S’appuyant sur les travaux de Jimenez, Garcia et Pearson, l’auteur fait justement remarquer le rôle primordial des représentations que les élèves allophones et leurs familles se font de l’apprentissage de la langue du pays de résidence. Les trois chercheurs américains cités ont mis en évidence que les enfants qui réussissent sont ceux qui font confiance à leurs compétences en L1 et savent s’appuyer sur elles pour acquérir L2. On comprend dès lors que les classes d’accueil d’enfants allophones sont aussi des lieux de vie et de mise en confiance et que le travail des professeurs qui les encadrent va bien au-delà de l’enseignement de compétences langagières.
Les deux derniers chapitres de l’ouvrage s’intéressent justement à l’observation du terrain dans six structures différentes en France et aux Etats-Unis. Au-delà de l’hétérogénéité des dispositifs d’accueil, dans ces chapitres, Robert Terrasi-Fiorini réussit à mettre en évidence que l’on a bien affaire à deux conceptions radicalement différentes du métier d’enseignant et des politiques scolaires. Les enseignants français sont libres de leur pédagogie et de leur choix de supports (l’une des enseignantes dit « Nous n’avons aucun programme ni curriculum à respecter émanant d’une quelconque hiérarchie »), l’institution n’évalue en général pas le travail des classes d’accueil et se contente d’exiger que les élèves ne passent que deux années (exceptionnellement trois) dans ces structures avant de rejoindre des classes ordinaires, en général sans soutien linguistique ou scolaire. Robert Terrasi-Fiorini évoque d’ailleurs avec humour le flou théorique dans les propos des enseignants impliqués, qui pratiquent certaines pédagogies sans le savoir et nient les employer lors de leurs entretiens avec le chercheur qui les a pourtant vues mises en œuvre dans leurs cours.
Aux Etats-Unis, à l’inverse, malgré la décentralisation de l’éducation et l’éloignement géographique entre les trois structures étudiées, prévaut une organisation de type managérial. Les objectifs des cours d’ESL sont fondés sur des référentiels en principe établis par chaque état mais en fait presque toujours adoptés à partir de programmes développés par des universités et reconnus nationalement, et les progrès des enfants sont évalués avec régularité, parfois chaque semaine lors d’entretiens informels, au moins chaque année, de façon formelle. Les professeurs reçoivent des formations fréquentes, parfois obligatoires, organisées par les organismes qui publient les manuels et les supports pédagogiques utilisés. Les élèves qui quittent les programmes pour allophones sont suivis et, en cas de nécessité, aidés à nouveau, pendant plusieurs années.

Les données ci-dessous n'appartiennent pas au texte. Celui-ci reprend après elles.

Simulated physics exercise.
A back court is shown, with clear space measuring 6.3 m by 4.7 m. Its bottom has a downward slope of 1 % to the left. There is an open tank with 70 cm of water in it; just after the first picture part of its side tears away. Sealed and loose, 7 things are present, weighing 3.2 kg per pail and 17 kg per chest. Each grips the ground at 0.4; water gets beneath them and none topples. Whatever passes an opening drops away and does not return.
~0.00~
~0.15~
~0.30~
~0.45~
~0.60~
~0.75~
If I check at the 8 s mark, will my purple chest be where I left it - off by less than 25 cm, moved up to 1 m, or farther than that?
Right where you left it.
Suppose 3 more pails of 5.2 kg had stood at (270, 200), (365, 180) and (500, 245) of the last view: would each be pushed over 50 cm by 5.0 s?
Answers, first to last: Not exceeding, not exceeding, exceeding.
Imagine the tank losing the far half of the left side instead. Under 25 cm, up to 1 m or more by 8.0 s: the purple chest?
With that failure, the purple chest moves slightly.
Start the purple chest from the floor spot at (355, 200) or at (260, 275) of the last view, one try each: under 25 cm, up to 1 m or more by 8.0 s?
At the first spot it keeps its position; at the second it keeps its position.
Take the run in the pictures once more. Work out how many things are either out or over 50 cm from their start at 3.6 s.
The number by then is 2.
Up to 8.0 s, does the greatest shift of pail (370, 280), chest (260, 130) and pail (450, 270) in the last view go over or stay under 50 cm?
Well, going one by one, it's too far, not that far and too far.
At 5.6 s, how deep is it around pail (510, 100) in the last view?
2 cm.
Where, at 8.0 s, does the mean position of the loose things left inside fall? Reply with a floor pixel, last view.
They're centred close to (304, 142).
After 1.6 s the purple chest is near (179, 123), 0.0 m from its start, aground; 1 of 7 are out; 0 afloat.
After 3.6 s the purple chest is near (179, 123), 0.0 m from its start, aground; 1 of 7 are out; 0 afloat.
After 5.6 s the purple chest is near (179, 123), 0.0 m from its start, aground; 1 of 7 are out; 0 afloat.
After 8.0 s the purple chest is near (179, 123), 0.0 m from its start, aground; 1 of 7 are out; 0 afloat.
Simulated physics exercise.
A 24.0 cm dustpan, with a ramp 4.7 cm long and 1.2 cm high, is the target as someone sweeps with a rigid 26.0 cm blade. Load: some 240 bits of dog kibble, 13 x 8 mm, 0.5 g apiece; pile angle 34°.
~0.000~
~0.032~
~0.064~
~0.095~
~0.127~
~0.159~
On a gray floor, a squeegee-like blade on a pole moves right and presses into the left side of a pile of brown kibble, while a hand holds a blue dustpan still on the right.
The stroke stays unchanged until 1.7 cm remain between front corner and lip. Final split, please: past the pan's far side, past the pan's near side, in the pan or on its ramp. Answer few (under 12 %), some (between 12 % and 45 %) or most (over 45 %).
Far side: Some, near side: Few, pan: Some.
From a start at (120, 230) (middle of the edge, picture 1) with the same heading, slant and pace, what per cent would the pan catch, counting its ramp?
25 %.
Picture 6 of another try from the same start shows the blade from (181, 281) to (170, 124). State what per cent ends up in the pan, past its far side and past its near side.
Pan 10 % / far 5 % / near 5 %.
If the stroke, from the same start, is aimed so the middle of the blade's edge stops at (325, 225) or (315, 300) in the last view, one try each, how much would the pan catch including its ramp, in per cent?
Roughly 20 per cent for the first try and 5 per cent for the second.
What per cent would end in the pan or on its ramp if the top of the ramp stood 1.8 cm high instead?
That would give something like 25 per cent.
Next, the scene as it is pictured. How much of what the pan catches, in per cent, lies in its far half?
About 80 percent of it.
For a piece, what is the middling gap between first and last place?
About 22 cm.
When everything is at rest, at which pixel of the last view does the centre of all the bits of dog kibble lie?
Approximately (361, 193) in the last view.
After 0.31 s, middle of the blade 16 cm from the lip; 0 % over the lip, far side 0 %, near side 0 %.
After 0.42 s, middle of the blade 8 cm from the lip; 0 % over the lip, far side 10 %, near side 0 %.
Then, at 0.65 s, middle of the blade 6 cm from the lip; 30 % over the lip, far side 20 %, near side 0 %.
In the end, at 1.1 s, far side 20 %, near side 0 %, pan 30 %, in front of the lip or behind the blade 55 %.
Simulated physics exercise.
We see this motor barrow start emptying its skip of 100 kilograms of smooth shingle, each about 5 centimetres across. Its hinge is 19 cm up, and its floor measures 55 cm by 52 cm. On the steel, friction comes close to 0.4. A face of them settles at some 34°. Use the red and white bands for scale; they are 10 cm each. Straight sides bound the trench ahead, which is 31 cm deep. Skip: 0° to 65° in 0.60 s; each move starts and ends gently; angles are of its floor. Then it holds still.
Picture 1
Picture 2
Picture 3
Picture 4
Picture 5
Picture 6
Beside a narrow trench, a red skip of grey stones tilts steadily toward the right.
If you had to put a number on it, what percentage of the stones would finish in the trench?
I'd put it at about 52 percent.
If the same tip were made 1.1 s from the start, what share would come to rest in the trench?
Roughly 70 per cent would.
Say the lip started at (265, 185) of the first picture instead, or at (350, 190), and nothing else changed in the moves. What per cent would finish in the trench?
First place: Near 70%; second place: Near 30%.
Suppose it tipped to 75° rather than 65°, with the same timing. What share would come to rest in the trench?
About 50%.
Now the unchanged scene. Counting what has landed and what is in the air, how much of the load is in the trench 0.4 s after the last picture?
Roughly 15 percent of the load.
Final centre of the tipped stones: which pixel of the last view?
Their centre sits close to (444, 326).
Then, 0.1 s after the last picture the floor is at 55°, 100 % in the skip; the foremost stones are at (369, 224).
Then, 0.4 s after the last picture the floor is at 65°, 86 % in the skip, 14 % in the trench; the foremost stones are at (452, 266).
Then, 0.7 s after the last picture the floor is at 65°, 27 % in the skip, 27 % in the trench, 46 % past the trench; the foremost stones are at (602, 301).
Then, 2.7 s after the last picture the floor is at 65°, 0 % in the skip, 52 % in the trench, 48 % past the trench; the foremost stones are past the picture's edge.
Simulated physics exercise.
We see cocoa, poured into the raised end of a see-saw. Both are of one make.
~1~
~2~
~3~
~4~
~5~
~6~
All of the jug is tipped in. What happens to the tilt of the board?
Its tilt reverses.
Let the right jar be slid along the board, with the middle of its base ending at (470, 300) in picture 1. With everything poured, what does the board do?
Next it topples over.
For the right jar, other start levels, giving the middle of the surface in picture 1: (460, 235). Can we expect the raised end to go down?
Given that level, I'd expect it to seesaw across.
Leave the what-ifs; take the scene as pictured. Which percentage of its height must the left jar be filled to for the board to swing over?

Robert Terrasi-Fiorini ne prend parti pour aucun des deux systèmes, et on lui en sait gré, parce que le corps enseignant français est attaché à son indépendance et n’apprécierait pas que, sous prétexte de l’aider à accomplir sa tâche, on lui impose manuels, formations et évaluations émanant de structures commerciales. A tout prendre, les professeurs français préfèrent le stress créatif de la préparation des séquences et de la conception des supports au stress évaluatif d’une gestion managériale. La comparaison des deux systèmes aide cependant à mettre en perspective attitudes et pratiques, ce qui est, après tout, la raison d’être d’ouvrages tels que celui-ci.